Zeven jaar na de oprichting van het Vlaams Audiovisueel Fonds – kortweg VAF – weet de Vlaamse film eindelijk ook in Cannes de aandacht te trekken. Een kwestie van meer talent, louter toeval of een beter beleid? Even bellen met VAF-intendant Pierre Drouot.
(D.M.)
Drie Vlaamse films in Cannes: het zal ook jou verbaasd hebben.
Pierre Drouot: Helemaal niet, ik had het zelfs voorspeld. Al tijdens de Berlinale in februari wist ik dat er van onze vijf kandidaten ( de twee anderen waren ‘My Queen Karo’ van Dorothée van den Berghe en ‘Meisjes’ van Geoffrey Enthoven; nvdr) drie geselecteerd zullen worden.’ Het hing in de lucht. Er is meer talent met een andere, meer universele en minder Vlaamse aanpak, er zijn meer middelen die beter worden besteed en het VAF is al jaren bezig met het uitdiepen van de internationale contacten.
Je bedoelt dat we vroeger op al die niveaus niet goed genoeg waren.
Drouot: (Lacht) Ik zeg wat ik zeg. En ik stel vast dat het nu goed is. Buitenstaanders vertellen me dat Vlaamse regisseurs meer dan ooit op zoek gaan naar hun identiteit en onze commissies staan daar ook voor open. Vroeger dienden filmmakers vaak projecten in met de gedachte: ‘De commissie zal het zo goed vinden.’ Nu durven ze meer hun eigen koers te varen omdat ze weten dat ze kans maken op subsidies als het project voldoende kwaliteiten heeft.
Is dit het resultaat van zeven jaar VAF?
Drouot: Deels wel, omdat we voor verscheidenheid kiezen. We ondersteunen persoonlijke films én publiekstrekkers. Daarnaast subsidiëren we ook documentaires en tv-producties, die de jongste jaren in het buitenland trouwens alsmaar vaker opvallen. De middelen blijven beperkt – ons jaarbudget bedraagt 16,5 miljoen euro – en we moeten heel wat dossiers weigeren. Het komt er dus op aan om de beste projectente kiezen en dat hebben we de jongste jaren ook gedaan. Wie geen subsidies kreeg, was gewoon niet sterk genoeg.
Sommige regisseurs klagen nochtans steen en been, vooral omdat de selectie hoofdzakelijk gebeurt op basis van het scenario en omdat ze de competentie van de commissieleden in vraag stellen. ‘Mocht David Lynch een Vlaming zijn, zou die nooit een film mogen maken’, wist een bekende regisseur me te vertellen.
Drouot: Pure quatsch. Ken jij een Vlaamse David Lynch dan?

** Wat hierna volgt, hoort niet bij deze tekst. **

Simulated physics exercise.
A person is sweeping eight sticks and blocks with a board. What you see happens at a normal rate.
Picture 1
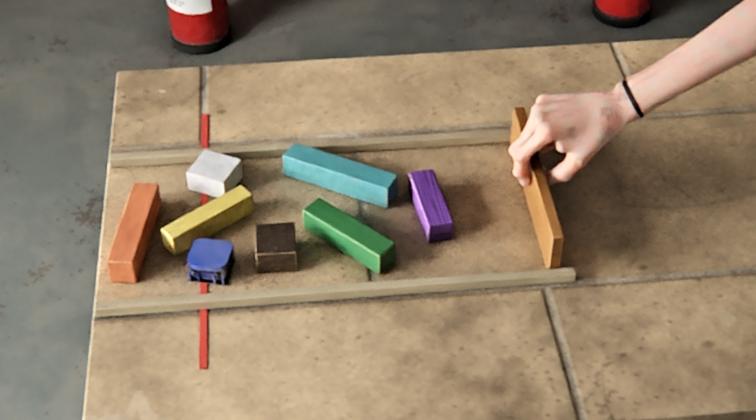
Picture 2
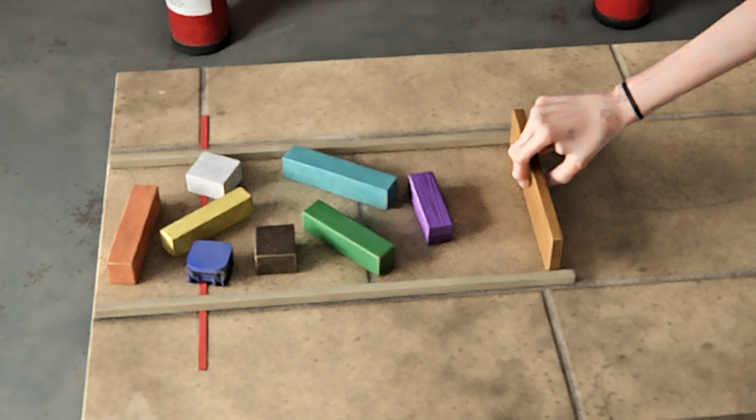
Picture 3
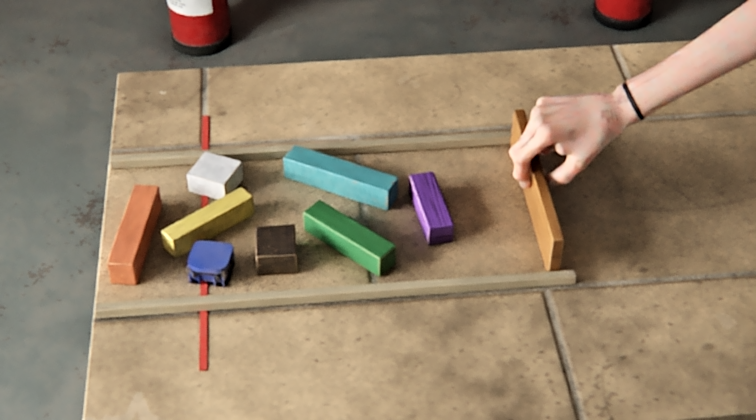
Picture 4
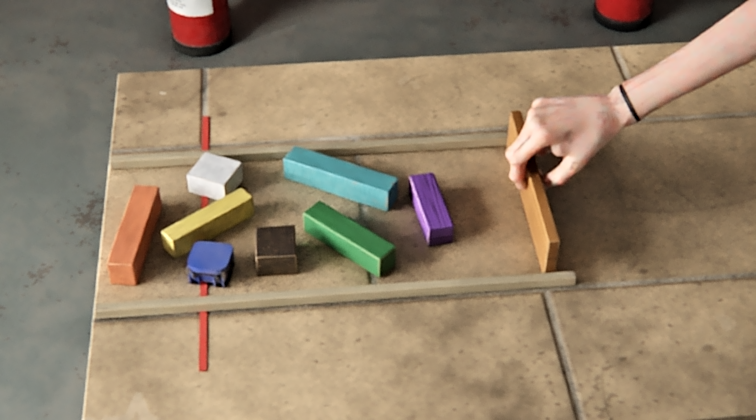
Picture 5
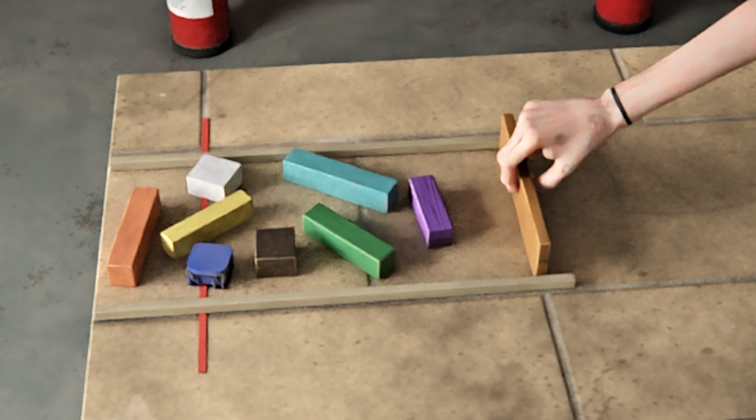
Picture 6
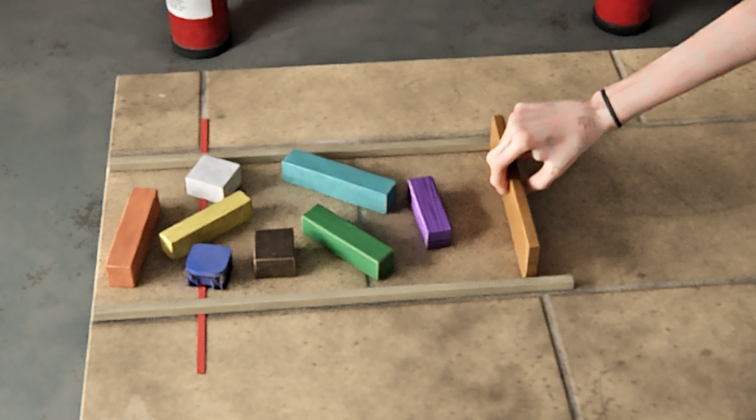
A hand holding an upright wooden board still, then sliding it slightly left toward eight coloured sticks and blocks that stay unmoved.
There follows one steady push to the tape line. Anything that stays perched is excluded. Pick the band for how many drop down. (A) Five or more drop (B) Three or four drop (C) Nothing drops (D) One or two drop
One or two drop.
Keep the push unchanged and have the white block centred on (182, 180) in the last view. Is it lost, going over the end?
In the end it hangs on.
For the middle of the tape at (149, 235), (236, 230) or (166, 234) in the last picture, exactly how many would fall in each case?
5, 0, 4.
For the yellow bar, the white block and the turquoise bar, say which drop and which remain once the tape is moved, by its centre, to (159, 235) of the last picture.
Starting with the yellow bar, it ends up falling, then the white block ends up falling, then the turquoise bar keeps its place.
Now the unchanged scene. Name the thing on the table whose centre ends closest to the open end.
Result: The yellow bar.
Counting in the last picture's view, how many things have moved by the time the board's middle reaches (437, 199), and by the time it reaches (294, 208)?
The count is 1 at the first point and 7 at the second.
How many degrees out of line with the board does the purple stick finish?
Near 0 degrees.
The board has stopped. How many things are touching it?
In total, 2.
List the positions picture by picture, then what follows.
The first picture shows orange bar (135, 231); yellow bar (209, 220); blue case (211, 262); board (535, 186); tape (204, 227).
The second picture shows yellow bar (208, 222); board (535, 188).
The third picture shows blue case (211, 264); purple stick (431, 208).
The fourth picture shows orange bar (135, 234); white block (216, 177).
The fifth picture shows yellow bar (208, 225); black block (276, 252).
The sixth picture shows orange bar (134, 236); yellow bar (207, 225); blue case (210, 267); board (513, 194); tape (203, 232).
Soon after, none off yet; orange bar at rest near (134, 236); yellow bar at rest near (207, 225); blue case at rest near (210, 267).
Then, none off yet; orange bar moved a little near (119, 235); yellow bar moved a little near (156, 238); blue case moved well along near (127, 289).
At rest, the number that fall off is one or two; fallen, blue case and orange bar.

Neen, maar het punt is net dat we die wegens de huidige selectieprocedure niet kunnen kennen.
Drouot: Het is het klassieke verhaal. Wie subsidies krijgt, vindt ons fantastisch. Wie ze misloopt, vindt ons klootzakken. Dat was vroeger zo, en dat zal na mij ook zo blijven. Ik kan alleen maar vaststellen dat onze keuzes renderen. Trouwens: we kiezen helemaal niet op basis van het scenario alleen. Het is het totaalpakket dat telt. Het scenario moet goed zijn, de regisseur moet goed zijn en het project moet worden ondersteund door een producent die het ook kan dragen. We kunnen maar acht langspelers per jaar steunen. We werken met belastinggeld en zijn dus verplicht omzorgvuldig te wikken en te wegen.